Faculty oriented class activities around mini-lectures, focusing on topics that proved to be challenging to students, and collaborative sessions, in which students worked on problems or programming assignments together. Students were expected to review course notes before attending class. Students were also given the option of attending class remotely.

Areas of innovation:

Participating faculty from both courses felt that the experiments exceeded their expectations.

Participants agreed that increased interactivity made the class sessions more valuable learning experiences. Typical student comments noted that: “Every class is like office hours with the professor” and “The class knocked down barriers. If I don’t get it, I can ask”.

The use of embedded quizzes within the online pre-class material in 16.90 provided a dual benefit:

• Faculty could tailor class interactions around the material where students’ results showed an inconsistent or incomplete understanding of key concepts.
• Students appreciated immediate feedback on their grasp of the material, and came to class better prepared.

Class discussions were broadcast live via web-based videoconferencing enabling local and remote students to share the same class experience. Student remote participation was voluntary and typically 10% per class, with a different set of students choosing to remotely participate for each class.
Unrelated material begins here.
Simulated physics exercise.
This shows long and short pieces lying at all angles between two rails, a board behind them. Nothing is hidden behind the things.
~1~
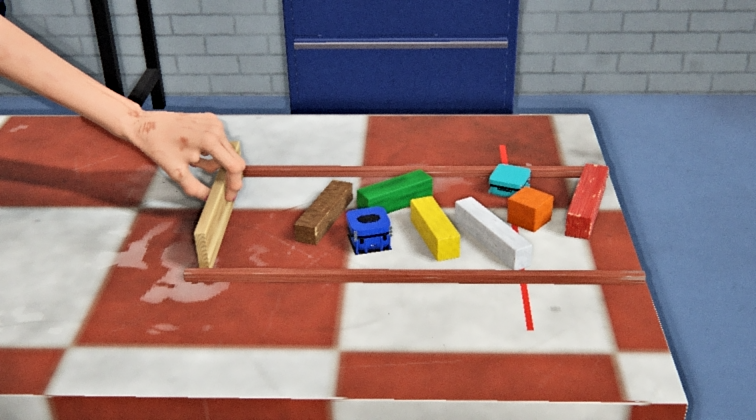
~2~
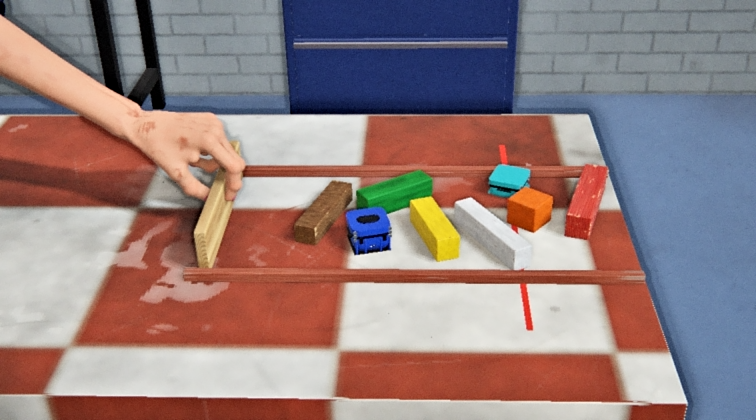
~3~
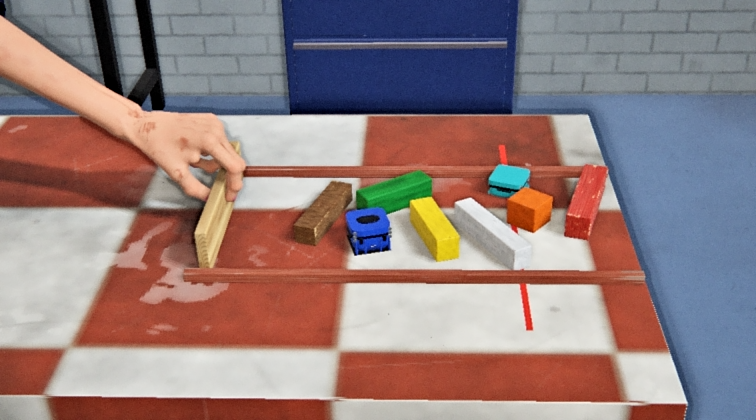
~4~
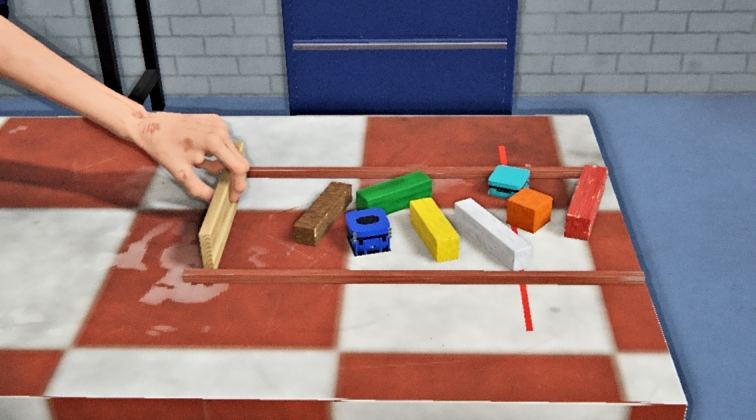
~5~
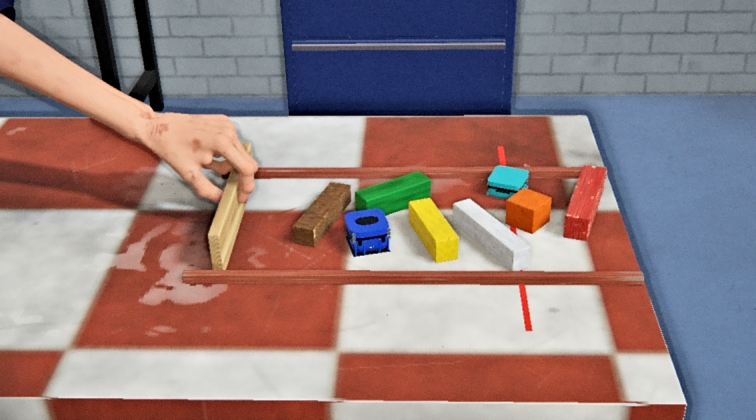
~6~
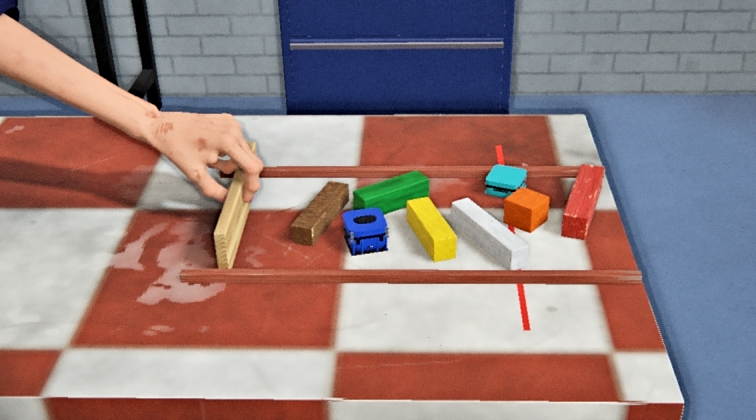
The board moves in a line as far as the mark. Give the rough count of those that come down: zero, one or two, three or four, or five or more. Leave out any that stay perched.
Outcome: The number that fall off is one or two.
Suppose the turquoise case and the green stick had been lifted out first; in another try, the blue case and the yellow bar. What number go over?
First 0, then 0.
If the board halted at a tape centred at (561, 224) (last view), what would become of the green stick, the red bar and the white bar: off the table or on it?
The green stick does not fall, the red bar tumbles off, the white bar goes over.
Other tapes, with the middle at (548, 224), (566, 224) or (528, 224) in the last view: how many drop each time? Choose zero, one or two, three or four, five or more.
The falls would be three or four; five or over; either one or two.
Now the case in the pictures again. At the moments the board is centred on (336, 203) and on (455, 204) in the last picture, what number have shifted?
3 and 8.
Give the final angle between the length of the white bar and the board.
About 20°.
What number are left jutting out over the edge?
2 of them.
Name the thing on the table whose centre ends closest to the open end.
Foremost is the orange block.
A little later, none off yet; red bar at rest near (583, 201); orange block at rest near (526, 210); turquoise case at rest near (506, 184).
Next, none off yet; red bar shifted a little near (605, 201); orange block shifted about its own width near (572, 198); turquoise case shifted about its own width near (529, 183).
When it is over, the number that fall off is one or two; down, red bar.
Sustainability considerations:

These experiments were notable for their use of relatively simple and low cost technologies:

• 16.90 used a project developed tool for embedding questions into online course material, then scoring and sharing the results.
• Remote participation used web videoconferencing technology (MIT-supported WebEx or Adobe Connect) and a tablet PC or electronic whiteboard (Mimio) for note-sharing.

Future directions:

Given the success of this experiment, Aero/Astro is considering the following future options:

• Expanding this model to more “professional area subjects” (junior and senior elective courses) in order to support off-campus opportunities.
• Developing more embedded quizzes within pre-class material.
• Exploring the MITx platform to provide a long-term supported infrastructure.